Kishida expressed his “expectations” for Yoon’s “leadership” as president while remarking that Japan and South Korea need to develop their relations “based on the foundation of the friendly and cooperative relationship that we have built since the normalization of diplomatic ties in 1965.”
Rather questionable wording was used in the Japanese Foreign Ministry’s official statement on the meeting between the two state leaders on Sept. 21, 2022, which differed from the announcement made by its South Korean counterpart that the two “wholeheartedly agreed” to strengthen bilateral relations “based on this foundation.”
As if to prove that sentiment correct, Yoon completely ignored the Supreme Court’s final judgment by announcing his third-party payment plan for Korean victims of forced labor. Now, as even Lee follows in his predecessor’s footsteps, South Korea has found itself acquiescing to Japan’s stubborn insistence in claiming that the South Korean Supreme Court’s final judgment was illegal and unfair.
National security is also an issue. Lee and Ishiba agreed to ensure “faithful implementation” of UN Security Council resolutions sanctioning the missile and nuclear threats posed by North Korea through close cooperation with each other and the US.

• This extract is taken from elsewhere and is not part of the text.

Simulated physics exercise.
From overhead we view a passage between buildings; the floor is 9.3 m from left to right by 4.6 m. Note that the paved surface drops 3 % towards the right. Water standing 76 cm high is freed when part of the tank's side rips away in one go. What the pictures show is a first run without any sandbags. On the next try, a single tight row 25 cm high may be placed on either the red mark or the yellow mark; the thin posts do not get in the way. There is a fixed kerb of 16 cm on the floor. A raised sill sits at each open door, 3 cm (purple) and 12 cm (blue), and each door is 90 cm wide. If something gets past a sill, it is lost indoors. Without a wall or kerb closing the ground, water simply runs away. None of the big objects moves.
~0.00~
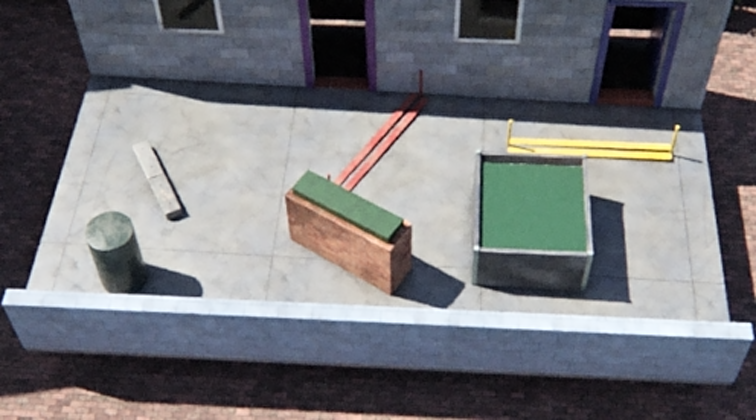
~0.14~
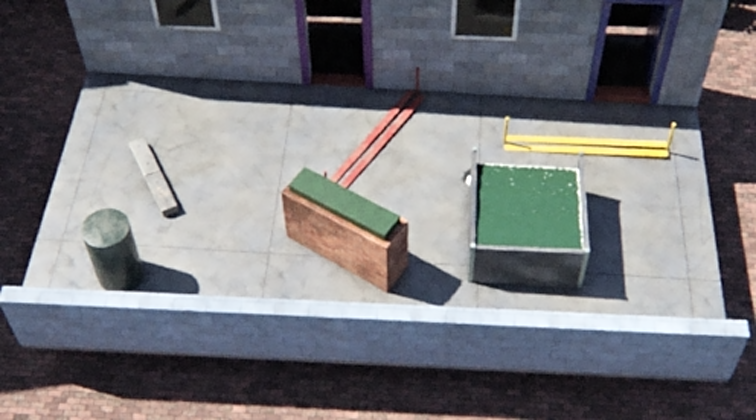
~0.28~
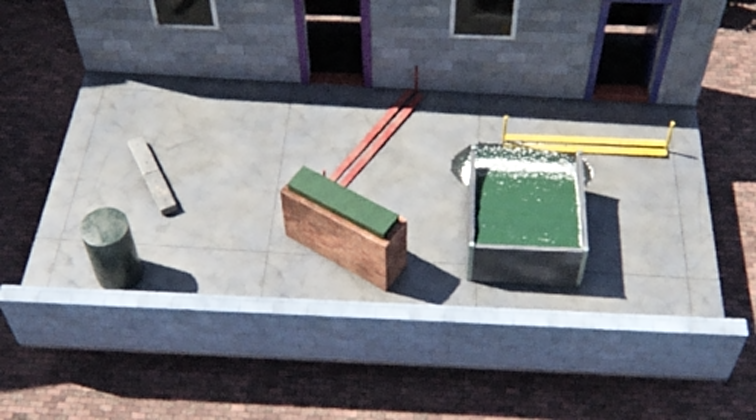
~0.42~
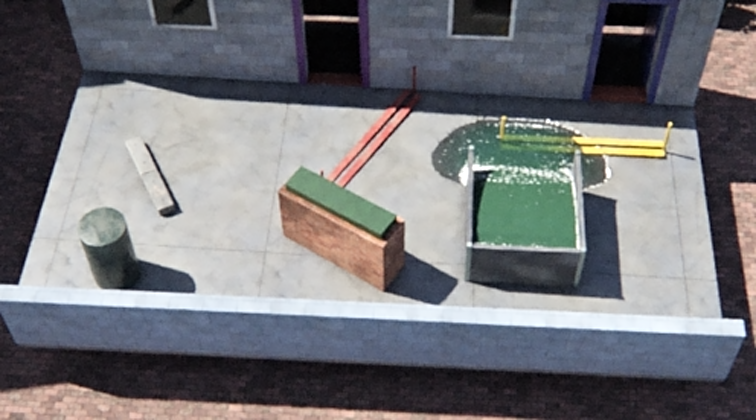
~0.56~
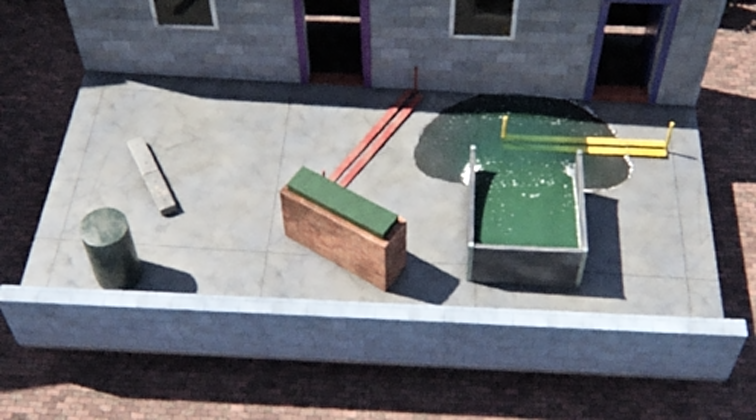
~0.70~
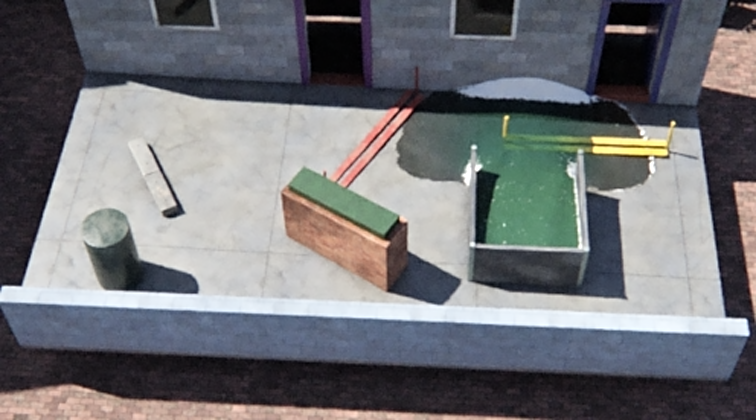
To begin with, an open tank of green water sits still on a grey paved floor, right of a brick block with a green top. Water then breaks out on the tank's far side, foaming at first, and spreads into a widening rounded pool beneath the yellow rails and towards the building's wall.
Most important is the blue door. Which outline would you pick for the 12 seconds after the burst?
The yellow outline.
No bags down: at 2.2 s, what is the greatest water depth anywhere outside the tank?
Max depth: Close to 30 cm.
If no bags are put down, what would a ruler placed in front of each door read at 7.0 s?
Depths in cm: Purple 2, blue 5.
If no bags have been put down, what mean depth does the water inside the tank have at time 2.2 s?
18 centimetres.
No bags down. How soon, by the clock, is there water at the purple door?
Arrival time, purple: 1.4 seconds.
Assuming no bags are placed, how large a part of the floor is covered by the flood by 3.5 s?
About 45 percent.
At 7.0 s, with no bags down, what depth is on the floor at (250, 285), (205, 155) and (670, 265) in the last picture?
First spot 2 cm, second 3 cm, third 0 cm.
After 1.4 s water covers 20 % of the floor and is deepest (46 cm) near (514, 99) in the run without bags; in at the blue door, 13 L with no bags, 18 L with the row on red, 0 L on yellow.
After 2.2 s water covers 25 % of the floor and is deepest (30 cm) near (525, 108) in the run without bags; in at the blue door, 45 L with no bags, 57 L with the row on red, 5 L on yellow.
After 3.5 s water covers 45 % of the floor and is deepest (14 cm) near (537, 117) in the run without bags; in at the blue door, 60 L with no bags, 69 L with the row on red, 6 L on yellow.
After 7.0 s water covers 60 % of the floor and is deepest (6 cm) near (465, 262) in the run without bags; in at the blue door, 61 L with no bags, 69 L with the row on red, 6 L on yellow.
After 12.0 s water covers 45 % of the floor and is deepest (6 cm) near (463, 337) in the run without bags; in at the blue door, 61 L with no bags, 69 L with the row on red, 6 L on yellow.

Japan will undoubtedly interpret this promise to mean that South Korea and Japan will join hands to stop US President Donald Trump’s overly casual approach when it comes to North Korea and ensure that North Korea will not be able to pay the US to alleviate the economic sanctions placed on it.
Such a strategy won’t mesh well with the plans Lee has put forward when it comes to North Korea, one of which emphasizes the US’ role as a “peacemaker” in the process of welcoming peace on the Korean Peninsula, another proposing a “three-step” plan to resolve the North Korea nuclear problem.
Improving Korea’s relationship with Japan is, of course, a good thing, and ensuring honest communication between the two countries is vital. However, there is a marked difference between ensuring South Korea makes progress and allowing Japan to continue to defend certain views of history and its decision-making process. Now, more than ever, we need to make sure that South Korea knows how to identify when to be forceful and when to focus on keeping a balance.
If Lee isn’t careful and lets Japan walk all over him, he may find himself turning into a Yoon-lite. I can only hope that Lee stays true to his words: “I promise better results in the future.”